Alte Frauen duzt man nicht
Wider die allzu vertrauliche Nennung historischer weiblicher Persönlichkeiten beim Vornamen von Jonathan Schilling»Als Mädchen habe ich einmal drei Tage geweint, daß mein Onkel eines meiner Gedichte mit meinem Namen in ein Wochenblatt drucken ließ; ein solches Grauen hatte ich vor der Öffentlichkeit, – jetzt bin ich seit Jahren gewöhnt, meinen Namen gedruckt zu lesen; – aber er gehört ja meinem Manne, so hatte der ein Recht, darüber zu verfügen.«
Dies schrieb die Schriftstellerin Ottilie Wildermuth 1854 an ihren Kollegen Adalbert Stifter und begründete damit, warum sie nicht anonym, pseudonym oder kryptonym, sondern unter ihrem wirklichen Namen schrieb (der übrigens, weil er so klangvoll ist, häufig für ein Pseudonym gehalten wurde). Noch deutlicher hatte sie sich anlässlich ihrer ersten Buchveröffentlichung 1848 gegenüber einer Freundin geäußert: »Demnächst wirst du meinen Namen in der Zeitung lesen […] Es war meines Mannes Wille daß ich meinen Namen dazu setze, sonst hätte ich’s nicht gethan, aber da mein Name der seine ist, so kann er darüber verfügen.«
Interessant genug sind die Fragen um weibliche Autorschaft und Anonymität, die sich hier auftun, doch noch etwas fällt sofort auf, wenn man den Text heute liest: Der Nachname gehört dem Mann. Das »schwache Geschlecht« hat dafür den Vornamen.
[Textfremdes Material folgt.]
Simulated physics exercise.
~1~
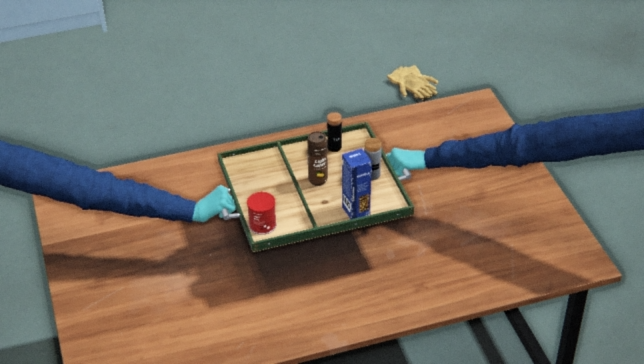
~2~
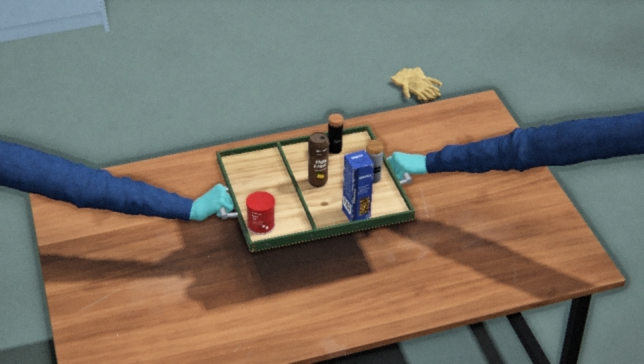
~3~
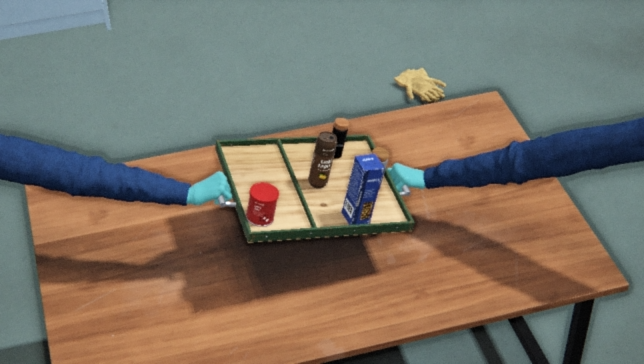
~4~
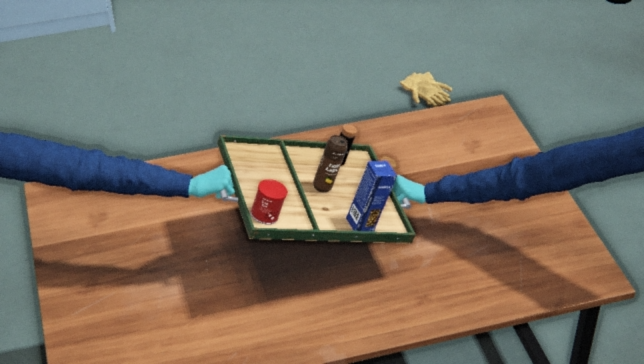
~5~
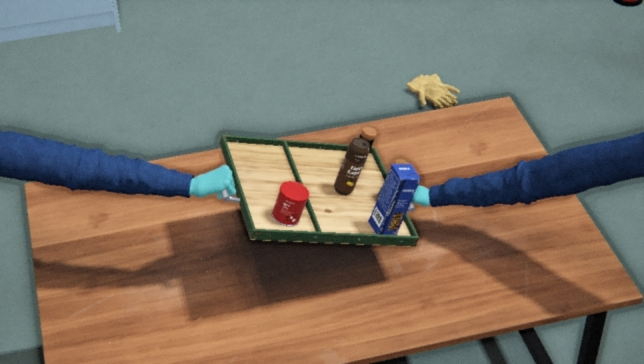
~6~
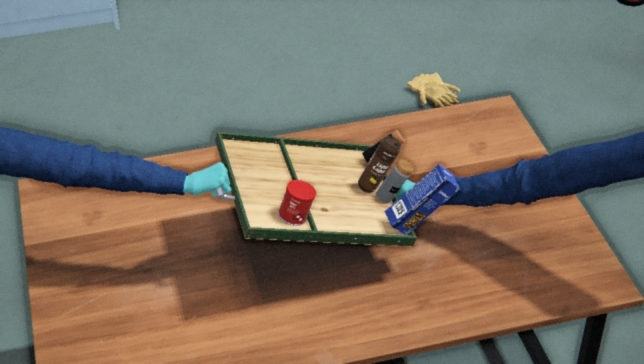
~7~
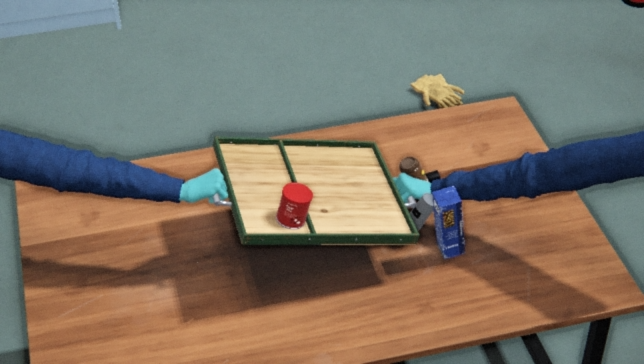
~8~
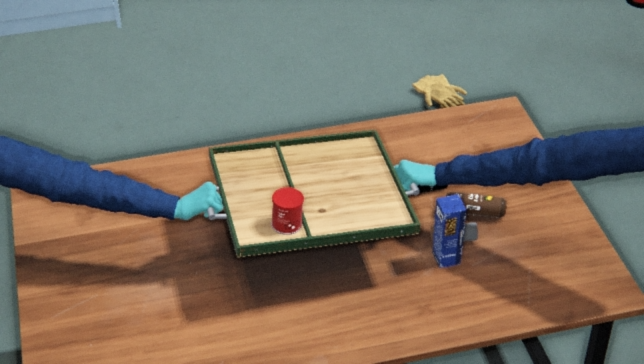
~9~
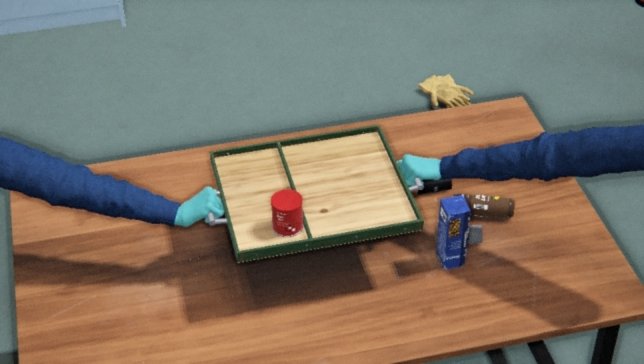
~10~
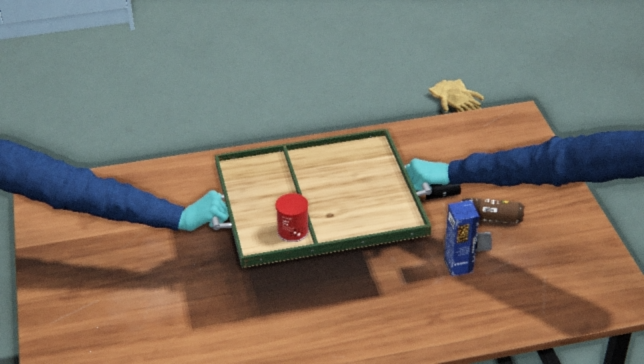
A tray held by two hands tips right, spills all but a sliding red tin, then levels.
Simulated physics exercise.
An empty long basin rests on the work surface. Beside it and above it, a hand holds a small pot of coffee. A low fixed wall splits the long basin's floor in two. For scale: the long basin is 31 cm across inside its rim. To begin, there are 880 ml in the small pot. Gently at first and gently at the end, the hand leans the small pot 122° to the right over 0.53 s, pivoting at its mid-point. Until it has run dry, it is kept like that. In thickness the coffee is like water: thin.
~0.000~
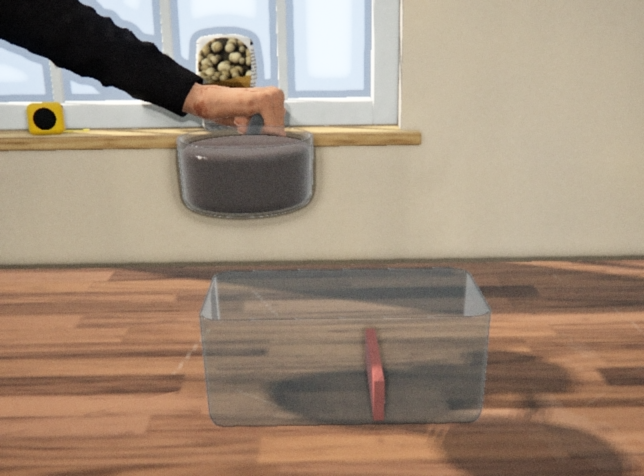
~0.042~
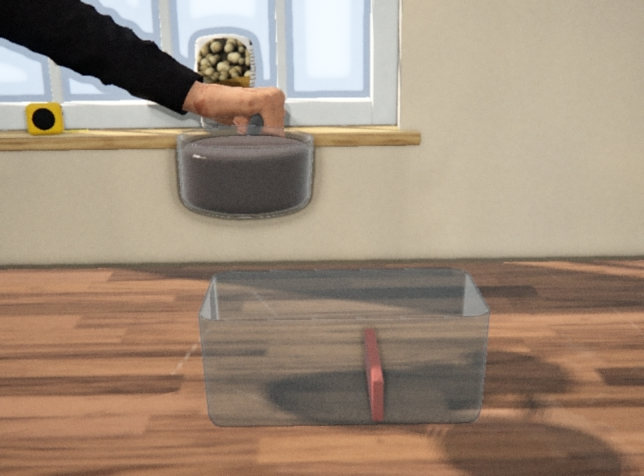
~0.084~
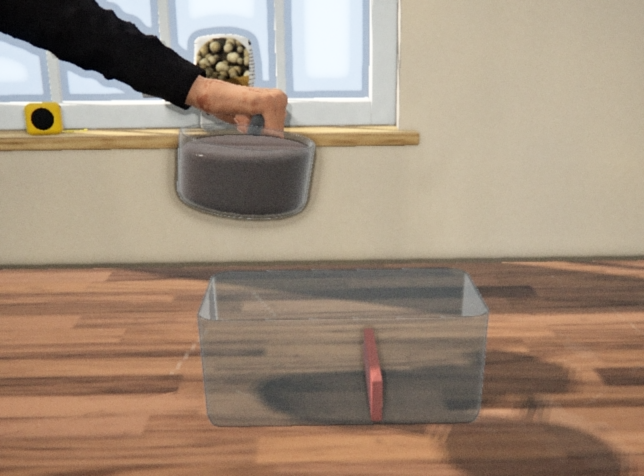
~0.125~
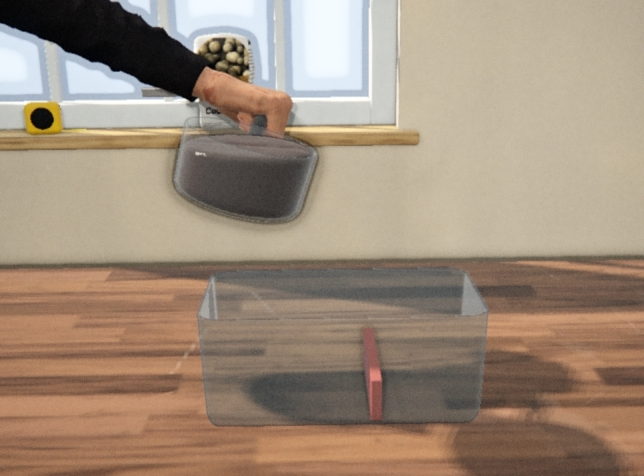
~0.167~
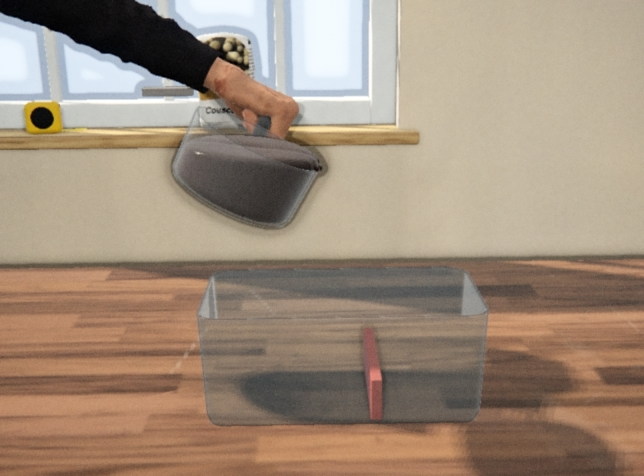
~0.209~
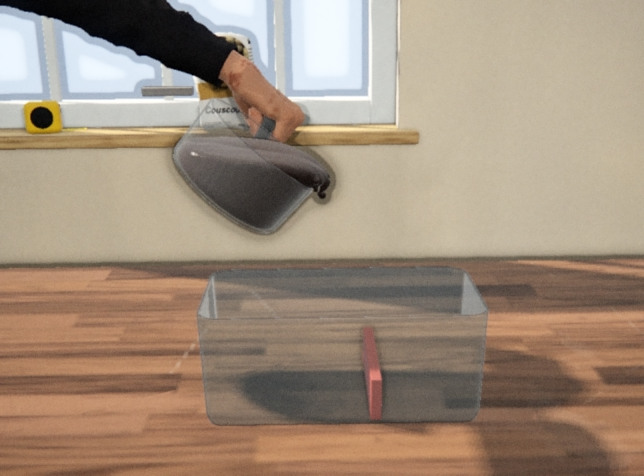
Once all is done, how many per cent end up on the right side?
Roughly 24 percent ends up on the right side.
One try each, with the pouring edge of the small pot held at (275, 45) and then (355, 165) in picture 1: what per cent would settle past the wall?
Some 15 and 50 per cent, in that order.
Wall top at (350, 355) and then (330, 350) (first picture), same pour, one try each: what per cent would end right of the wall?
First 45, then 65 per cent.
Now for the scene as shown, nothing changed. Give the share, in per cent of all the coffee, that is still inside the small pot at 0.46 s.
Around 10 in a hundred.
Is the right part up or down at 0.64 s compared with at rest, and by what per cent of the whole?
Looks like it goes higher by around 4.
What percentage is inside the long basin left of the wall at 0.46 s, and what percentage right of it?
Left roughly 34, right roughly 18.
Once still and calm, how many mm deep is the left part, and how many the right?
24 mm left, 14 mm right.
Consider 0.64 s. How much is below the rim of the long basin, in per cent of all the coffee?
I'd put it at roughly 92 per cent.
Then, 0.46 s in, the tilt is 116° and 10 per cent is still to pour, 33 is left of the wall and 18 right of it.
Then, 0.64 s in, the tilt is 122° and 1 per cent is still to pour, 72 is left of the wall and 20 right of it.
Then, 0.82 s in, the tilt is 122° and 0 per cent is still to pour, 66 is left of the wall and 23 right of it.
Then, 1.03 s in, the tilt is 122° and 0 per cent is still to pour, 69 is left of the wall and 24 right of it.
Finally, 69 per cent lies left of the wall, 24 right of it and 7 outside.
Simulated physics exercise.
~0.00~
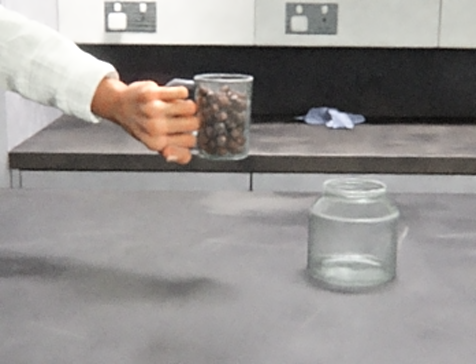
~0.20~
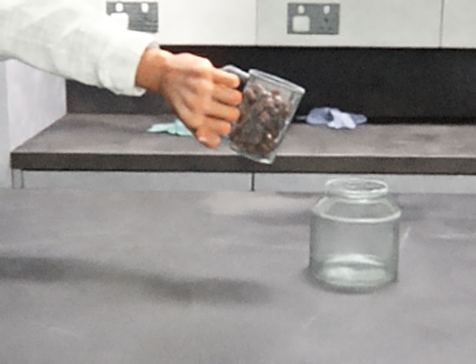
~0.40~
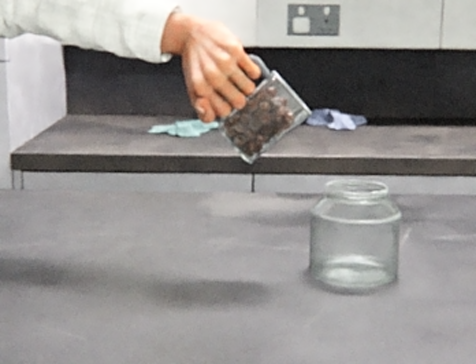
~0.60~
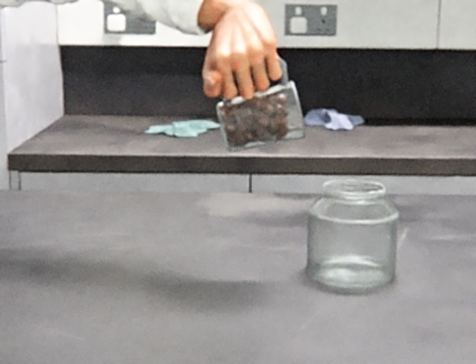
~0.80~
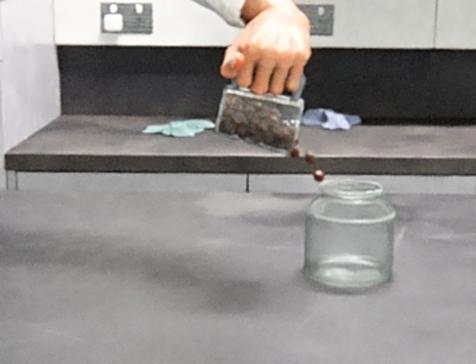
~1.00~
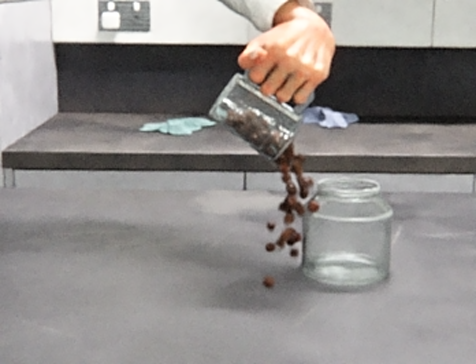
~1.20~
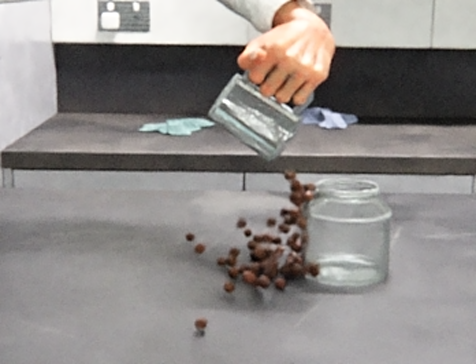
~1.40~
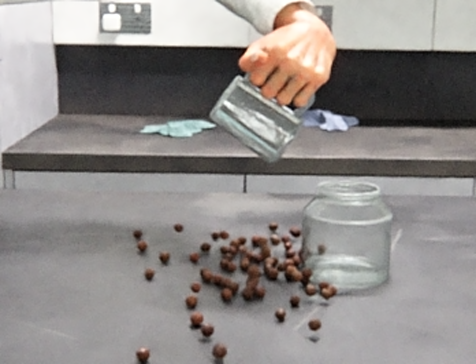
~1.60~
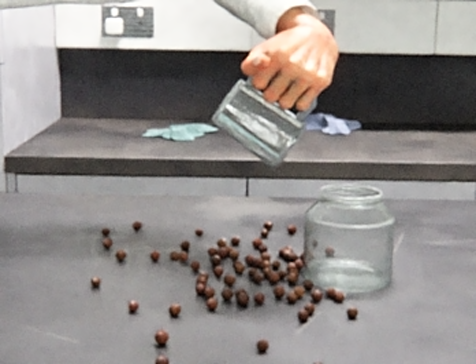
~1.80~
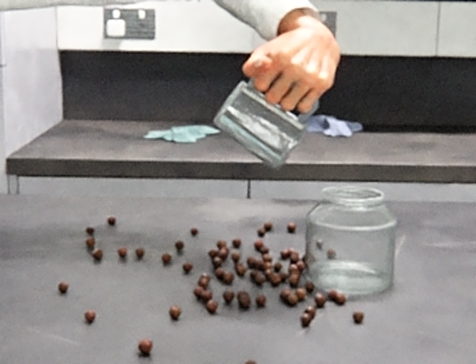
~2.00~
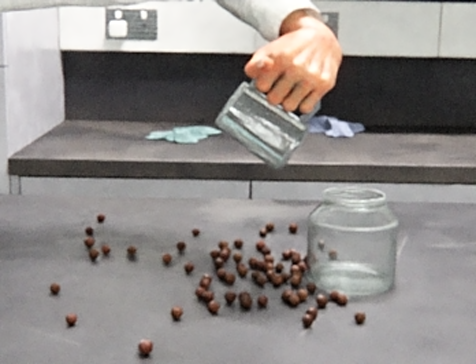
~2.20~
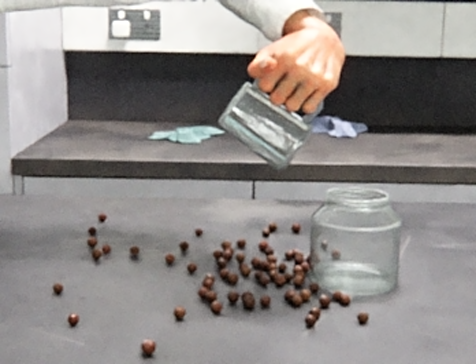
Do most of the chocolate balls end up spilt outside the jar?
Yes, the balls drop short to the left of the jar and end up scattered over the tabletop. The jar and the tipped cup are both left looking empty.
Diesem Verständnis entsprach im 19. Jahrhundert weitgehend die Anrede zwischen Angehörigen des Bürgertums und des niederen Adels: Wenn Männer sich duzten – was hauptsächlich dann geschah, wenn sie denselben Jahrgang einer Schule besucht hatten oder derselben Studentenverbindung angehörten –, nannten sie sich beim Nachnamen: »Was machst du, Marx?« Wenn Frauen sich duzten, benutzten sie den Vornamen: »Hüte dich, Clementine!« Ehepaare untereinander entsprechend: »Ein weites Feld, Luise.« – »Was du da sagst, Briest, ist das Gescheiteste, was ich seit drei Tagen von dir gehört habe, deine Rede bei Tisch mit eingerechnet.« Tony Schumacher erinnert sich: »Die Frauen aus dieser Zeit nannten gewöhnlich ihre Männer mit dem Geschlechtsnamen, was etwas Steifes, Förmliches hatte.« Natürlich gab es auch noch weitere Anredemöglichkeiten von Männern an ihre Frauen, die heute eher aus der Mode gefallen sind: »Du wirst mich verbinden, mein liebes Kind, wenn Du mich vorderhand nicht weiter stören wolltest.«
Ganz folgerichtig ist es also, wenn bei der 1888 erfolgten Erstveröffentlichung des Brautbriefwechsels zwischen Ottilie Rooschüz und David Wildermuth stets die Bezeichnungen stehen: »Wildermuth an Ottilie« oder »Ottilie an Wildermuth«. Mit ganz ähnlichen Beispielen ließe sich die Reihe fortsetzen: »Im April 1894 schrieb Clara an Brahms« oder: »In einem Brief an Emilie notiert Fontane«, oder: »Bereits am 16. März 1870 schreibt Cosima an Nietzsche«.